The real scandal in the allocation of coal blocks for captive mining without any competitive bidding is not the financial gain of Rs 186,000 crore to private parties, as reckoned by the Comptroller and Auditor General of India (CAG) for such mines awarded during 2004-09. This is only a presumptive estimate, based on the total extractable reserves of these blocks; it assumes this entire coal getting mined and sold at the prevailing market rates. The actual ‘scam’ does not lie there. Coalgate is more about mines being allocated to ostensible end-users for their captive requirements, and the allottees, rather than producing, simply squatting on them. This aspect comes out even in the CAG’s report, which shows mining happening in only 28 out of the 86 captive coal blocks (private plus public) that were scheduled to take up production during the five-year-plan period ended 2011-12. And they produced not even half of what was targeted from these blocks.

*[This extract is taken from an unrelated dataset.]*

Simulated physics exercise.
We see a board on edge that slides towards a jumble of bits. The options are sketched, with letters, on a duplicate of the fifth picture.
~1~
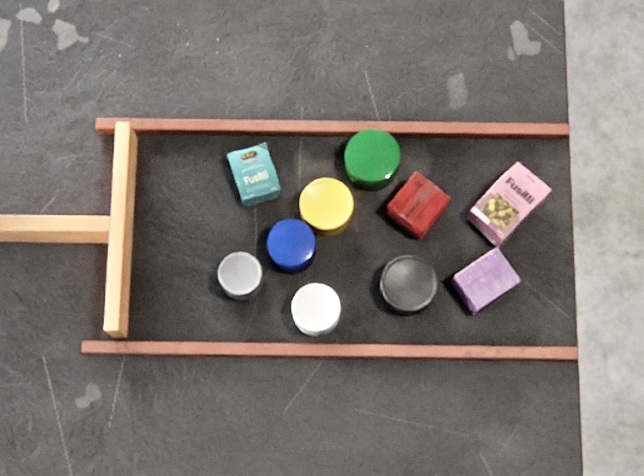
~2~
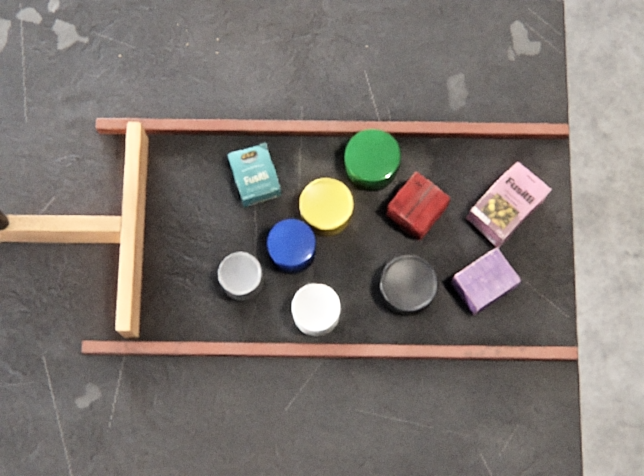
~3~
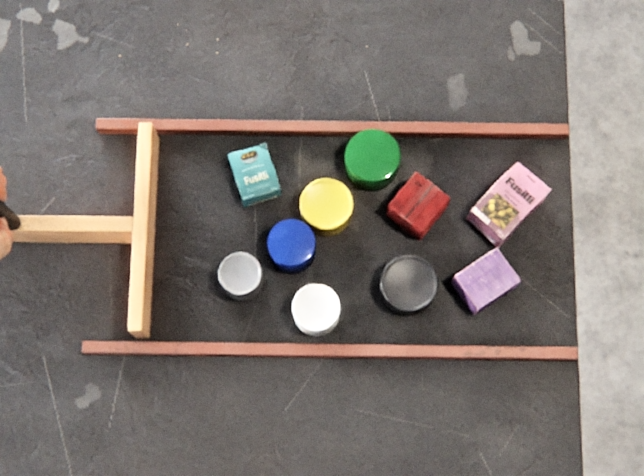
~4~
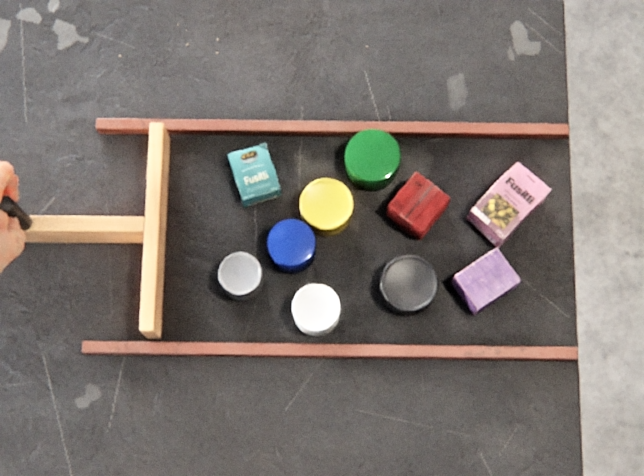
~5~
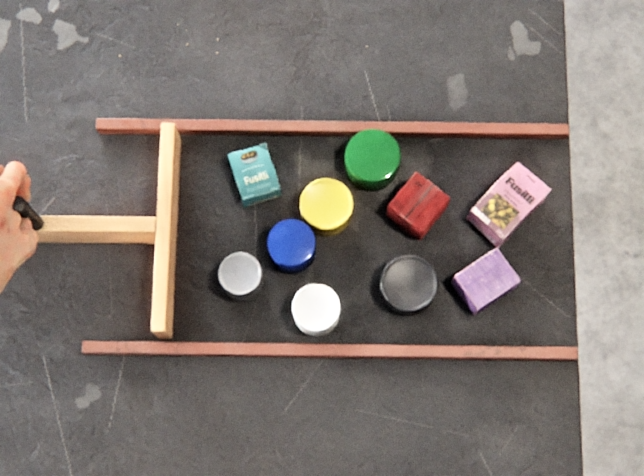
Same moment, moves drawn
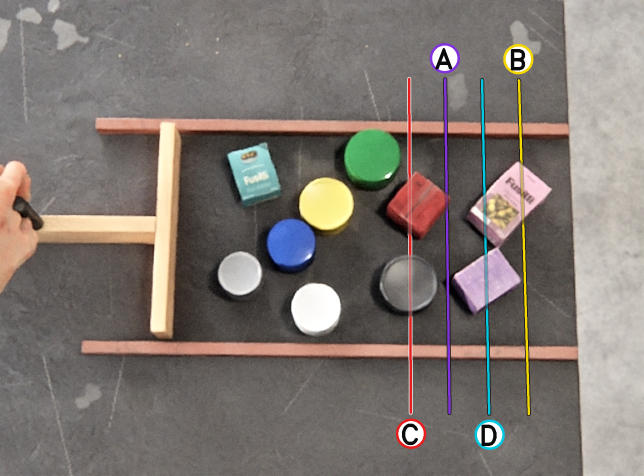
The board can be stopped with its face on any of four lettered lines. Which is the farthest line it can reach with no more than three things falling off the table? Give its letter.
D.
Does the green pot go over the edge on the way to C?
By then, no.
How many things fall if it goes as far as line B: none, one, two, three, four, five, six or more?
By then, six or more.
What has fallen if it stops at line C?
It is the pink packet.
On the copy, A at (447, 240); B at (524, 241); C at (410, 240); D at (486, 241).
On D. First, board (279, 226); white jar (340, 321); turquoise box (309, 179).
Then, board (397, 227); pink packet (564, 208); purple block (523, 279).
Finally, board (486, 229); red box over the edge; pink packet over the edge; three fallen.
By contrast, A is within the limit but short; B drops six; C is within the limit but short.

Viewed from this perspective, Coalgate is a more serious scam compared with the so-called first-come-first-serve allocation of 2G spectrum. In the latter case, the mobile operators, who got the licences without bidding through a transparent auction process, at least launched services or sold the spectrum for others to do so. Even if the exchequer was left poorer, the consumer benefited from call charges dropping because of the entry of new players. Coalgate, by contrast, has done little by way of augmenting the country’s coal output or ensuring uninterrupted fuel supplies to power plants. The whole purpose of allowing captive mining and expediting allocation of blocks – even if that meant giving the go-by to auctions –was to boost production in the short to medium run. There was also an additional consideration here, linked to commercial coal mining in India being reserved for the public sector. Since permitting private commercial mining would have required amending the Coal Mines (Nationalisation) Act – a politically sensitive and time-consuming affair – the captive allocation route was projected as a practical alternative.

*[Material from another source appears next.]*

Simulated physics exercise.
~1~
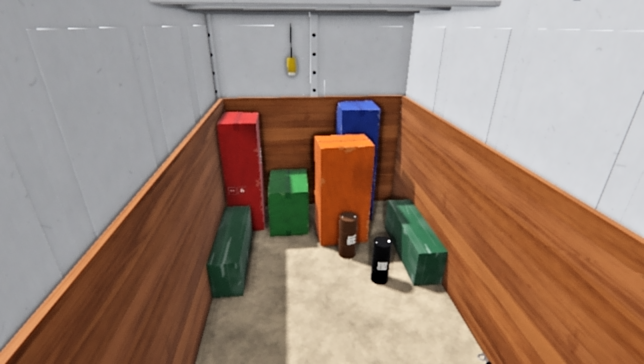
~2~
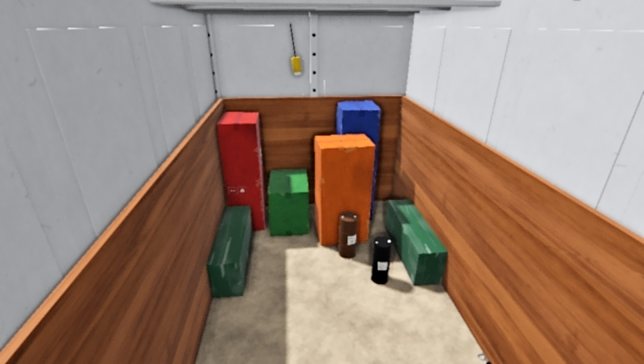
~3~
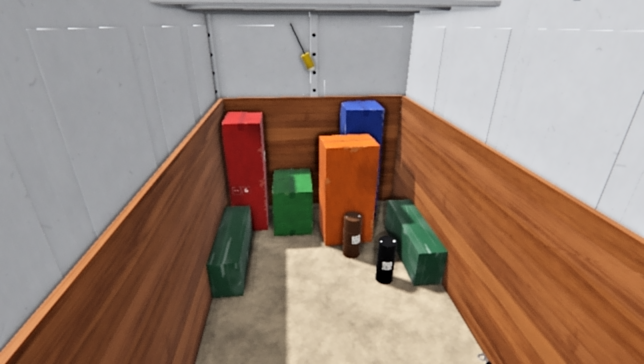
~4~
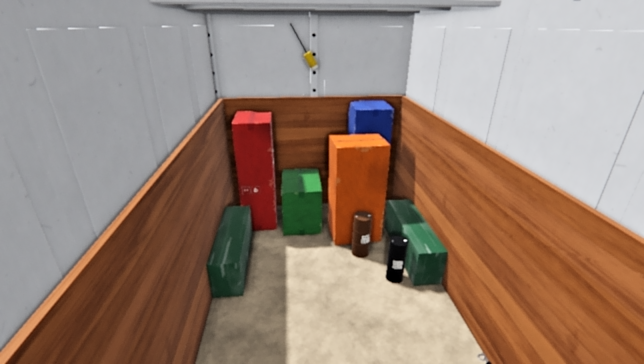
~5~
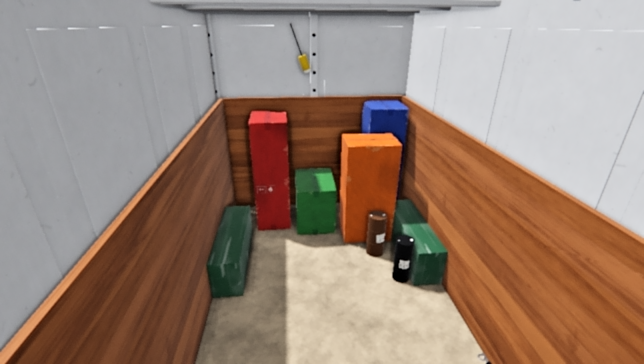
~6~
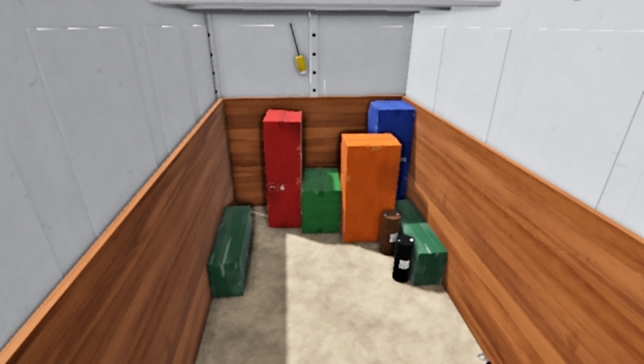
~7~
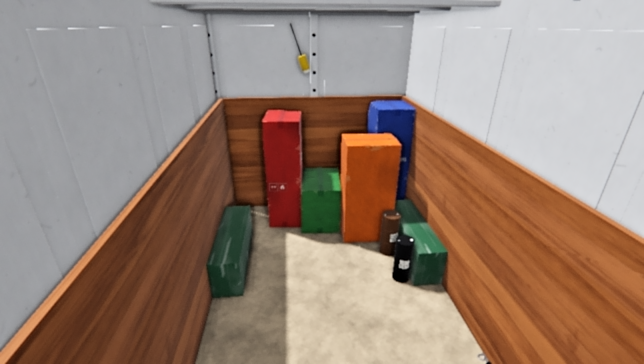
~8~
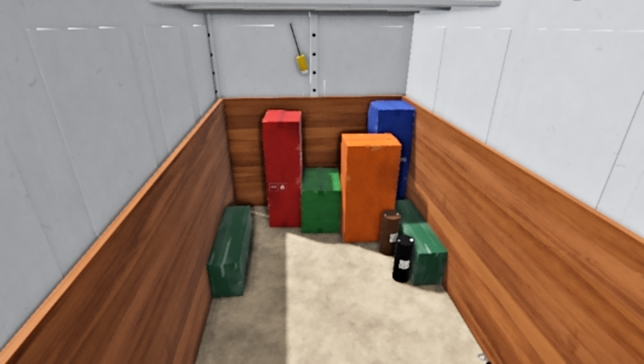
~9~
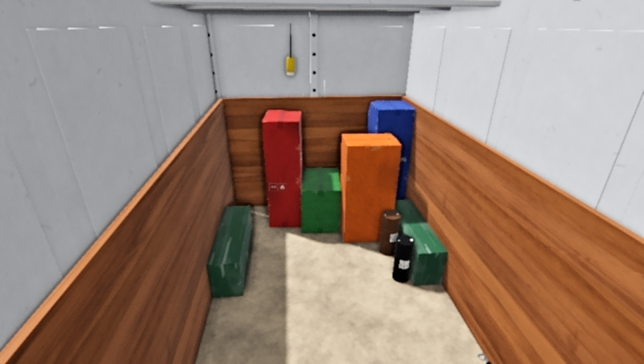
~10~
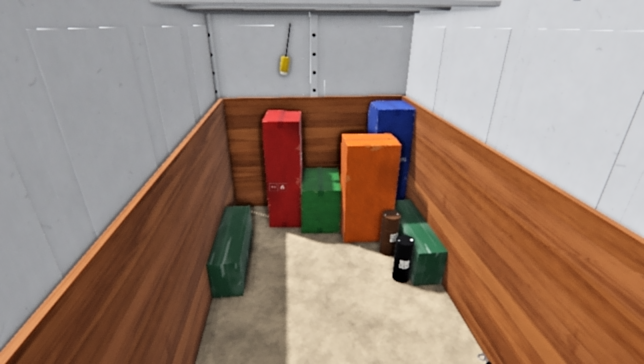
In the load bay of a van, a yellow lamp swings on its cord as the red, green, blue and orange boxes and the brown and black canisters slide a short way right, then stay still and upright while the lamp keeps swinging.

But from the CAG report, it emerges that the inability to push through the amendment was just a convenient smokescreen for persisting with the ‘policy’ of awarding coal blocks for captive use without any transparent method of selection. Even when it came to allocation for captive purposes, there was nothing stopping the Government from doing so through competitive bidding, as was proposed by the Coal Ministry in July 2004 and even endorsed two years later by the Law Ministry. Clearly, those benefitting from its non-implementation despite all this had an equal interest in blocking the legislation ending the public sector’s monopoly in full-fledged commercial coal mining. And since these entities got the blocks cheap, with hardly any penalties for not meeting production milestones, they had more reasons to squat than develop the mines. At the nation’s expense, of course.